KARAPATAN expressed skepticism over Justice Secretary Jesus Crispin Remulla’s newly created task force to probe extrajudicial killings (EJK) under the Duterte regime’s war on drugs.
“Riddling the horizon with task forces has so far not been useful in dispensing justice for the victims,” said Karapatan secretary general Cristina Palabay. “We seriously doubt that Secretary Remulla’s newly created task force is going to be any different from previous drug war review panel of the Justice Department, which only did a desk review of the cases, or the task force on labor-related killings,” she added, “or the inter-agency committee created under Administrative Order 35 that looks into EJKs, enforced disappearances and other grave human rights violations.”

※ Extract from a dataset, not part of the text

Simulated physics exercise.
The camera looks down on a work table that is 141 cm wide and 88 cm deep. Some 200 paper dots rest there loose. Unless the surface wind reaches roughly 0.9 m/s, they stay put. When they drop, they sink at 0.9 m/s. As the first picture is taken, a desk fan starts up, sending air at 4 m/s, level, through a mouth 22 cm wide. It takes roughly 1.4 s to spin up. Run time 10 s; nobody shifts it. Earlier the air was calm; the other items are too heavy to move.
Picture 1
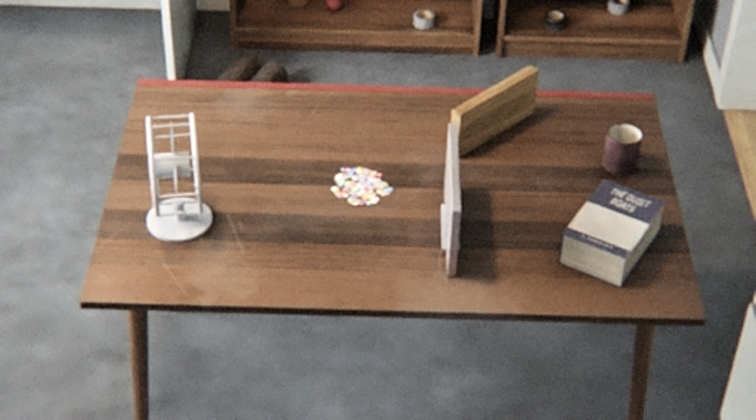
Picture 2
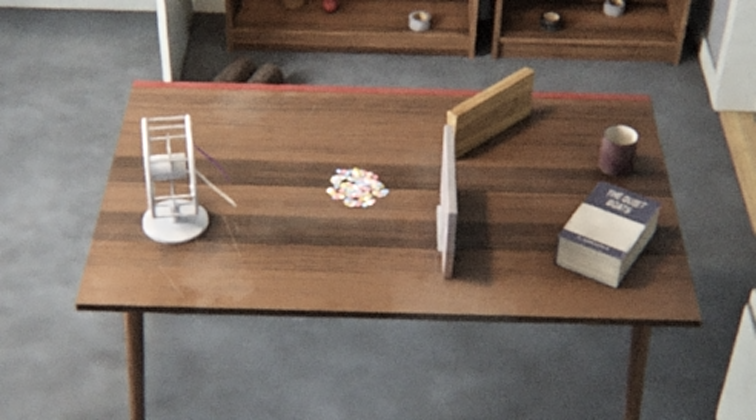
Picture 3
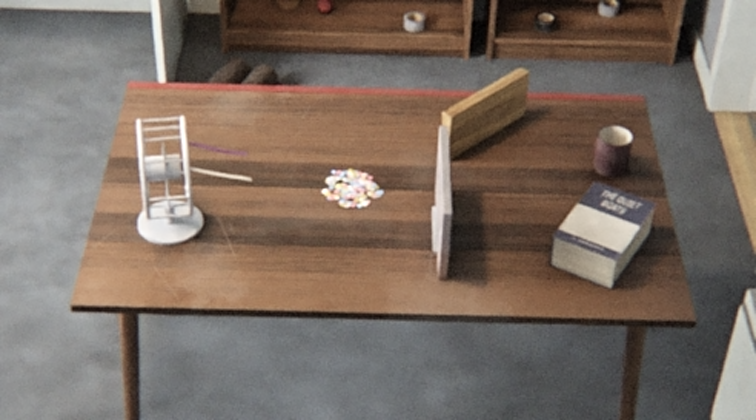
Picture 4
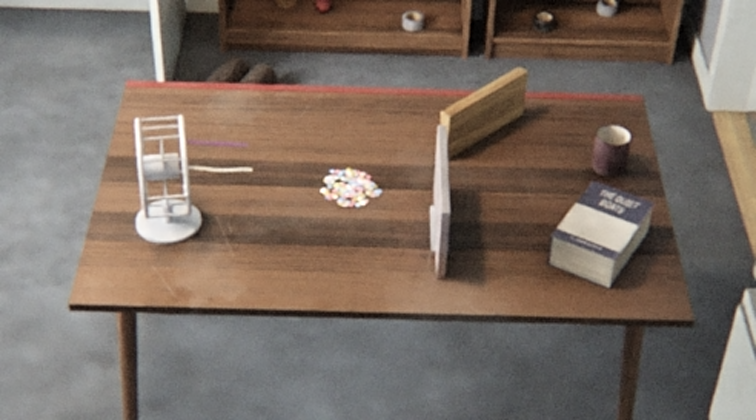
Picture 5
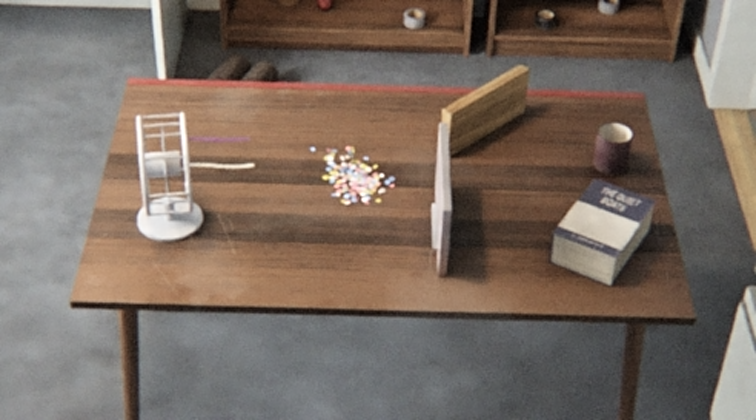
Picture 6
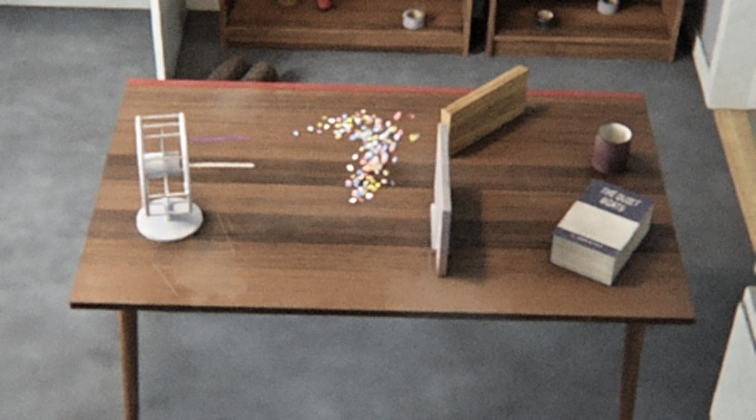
Colourful paper dots lay still in a pile on the wooden table while ribbons on the white fan lifted and streamed right, then the dots scattered, spreading towards the table's red back edge.
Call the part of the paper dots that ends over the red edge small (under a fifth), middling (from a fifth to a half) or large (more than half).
Large.
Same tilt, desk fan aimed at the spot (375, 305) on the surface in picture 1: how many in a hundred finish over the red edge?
In that case some 0 per cent.
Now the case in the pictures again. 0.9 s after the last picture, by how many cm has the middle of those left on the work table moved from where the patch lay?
About 30 cm.
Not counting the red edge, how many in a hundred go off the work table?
It comes out at some 0 %.
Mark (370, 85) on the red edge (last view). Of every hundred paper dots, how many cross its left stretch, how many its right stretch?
My take is close to 4 percent on the left side and near 80 percent on the right.
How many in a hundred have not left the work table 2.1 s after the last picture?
Roughly 15 per cent.
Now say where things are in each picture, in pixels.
In the first picture, the middle of the paper dots is near (364, 185), none has stirred yet and the mouth of the desk fan is at (175, 165).
In the second picture, the middle of the paper dots is near (360, 187), none has stirred yet and the red edge is centred on (392, 88).
In the third picture, the middle of the paper dots is near (355, 188), none has stirred yet, the top of a laptop is at (445, 168) and the top of a board is at (487, 91).
In the fourth picture, the middle of the paper dots is near (353, 187) and none has stirred yet.
In the fifth picture, the middle of the paper dots is near (356, 180), the farthest in sight from the desk fan is at (392, 179) and about 50 % have left their places.
In the sixth picture, the middle of the paper dots is near (367, 147), the farthest in sight from the desk fan is at (411, 116) and about 95 % have left their places.
Then, 0.9 s after the last picture, 80 % are over the red edge; the middle of those still in play is near (358, 105); 72 % have settled or left.
Then, 2.1 s after the last picture, 84 % are over the red edge; the middle of those still in play is near (345, 115); 89 % have settled or left.
Then, 4.4 s after the last picture, 86 % are over the red edge; 91 % have settled or left.
Then, 8.9 s after the last picture, at the end, 88 % are over the red edge.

“We need only look into AO 35’s latest record,” Palabay added, “where it exonerated the policemen involved in the killings of activists Manny Asuncion and couple Ana Marie and Ariel Evangelista, three of the nine individuals slain during the Bloody Sunday incident of March 7, 2021.”

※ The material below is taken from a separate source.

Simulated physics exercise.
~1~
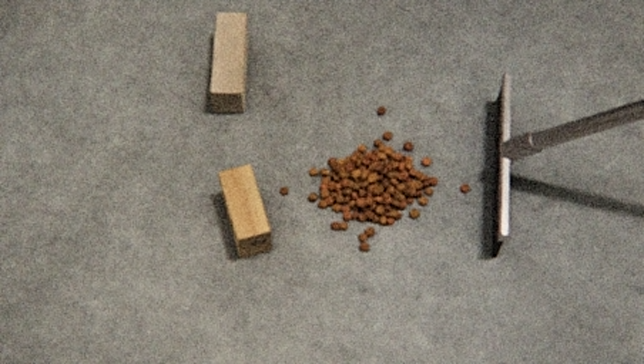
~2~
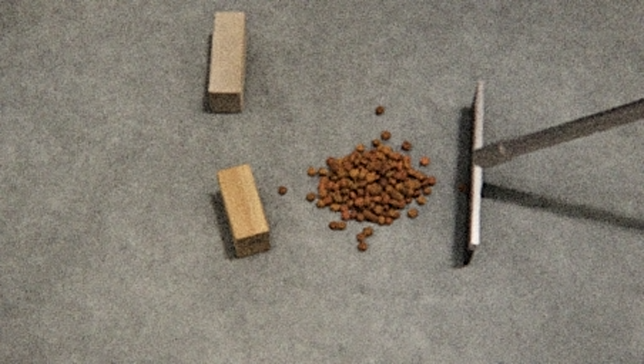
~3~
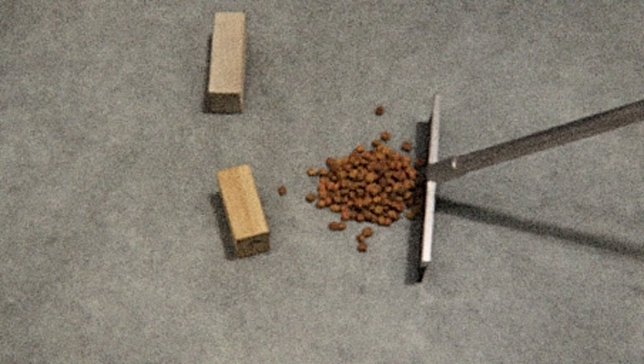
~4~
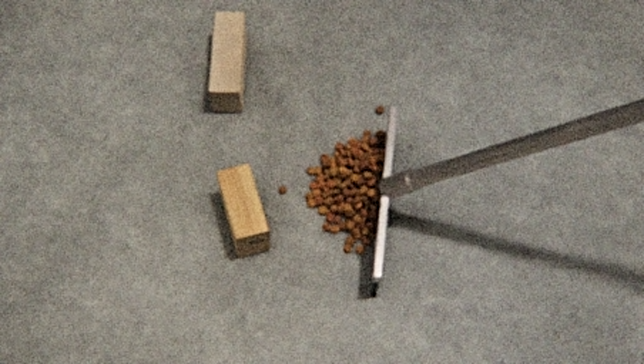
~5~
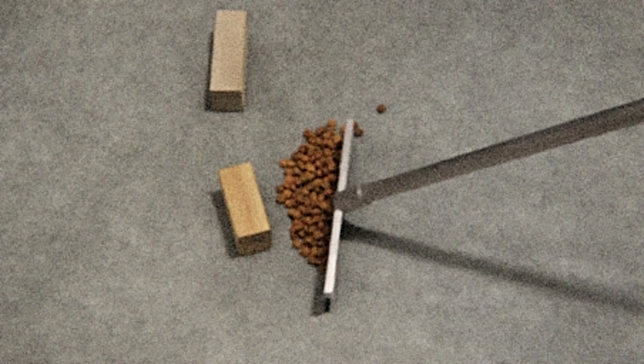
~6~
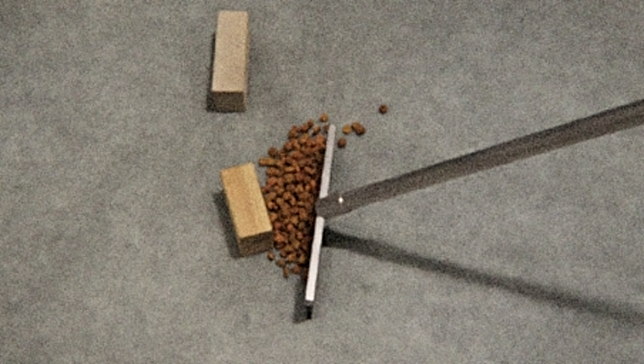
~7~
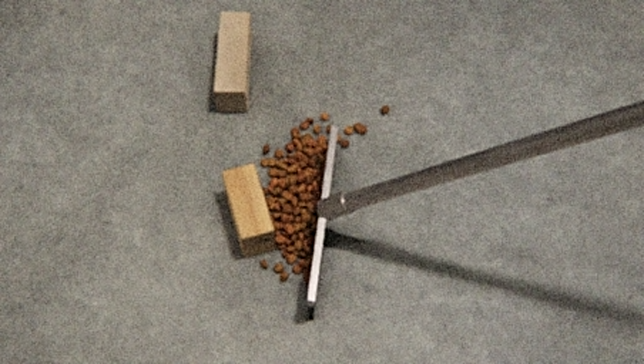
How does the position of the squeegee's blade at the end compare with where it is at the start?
At the start the blade stands well to the right of the loose kibble pile. By the end it is farther left and a little lower, close to the lower wooden block with the kibble squeezed between them.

AO 35, which was signed by former Pres. Benigno Aquino III in 2012, handled only 385 cases and secured only 13 convictions in the first seven years of its existence, and cleared 127 of those accused. This, out of the thousands of extrajudicial killings reported, mostly during Gloria Macapagal-Arroyo’s nine-year rule.
“We believe that this is another of the Marcos Jr. regime’s tactics to window dress human rights,” said Palabay. “How can we expect anything substantial from a regime that is guilty of the same transgressions?”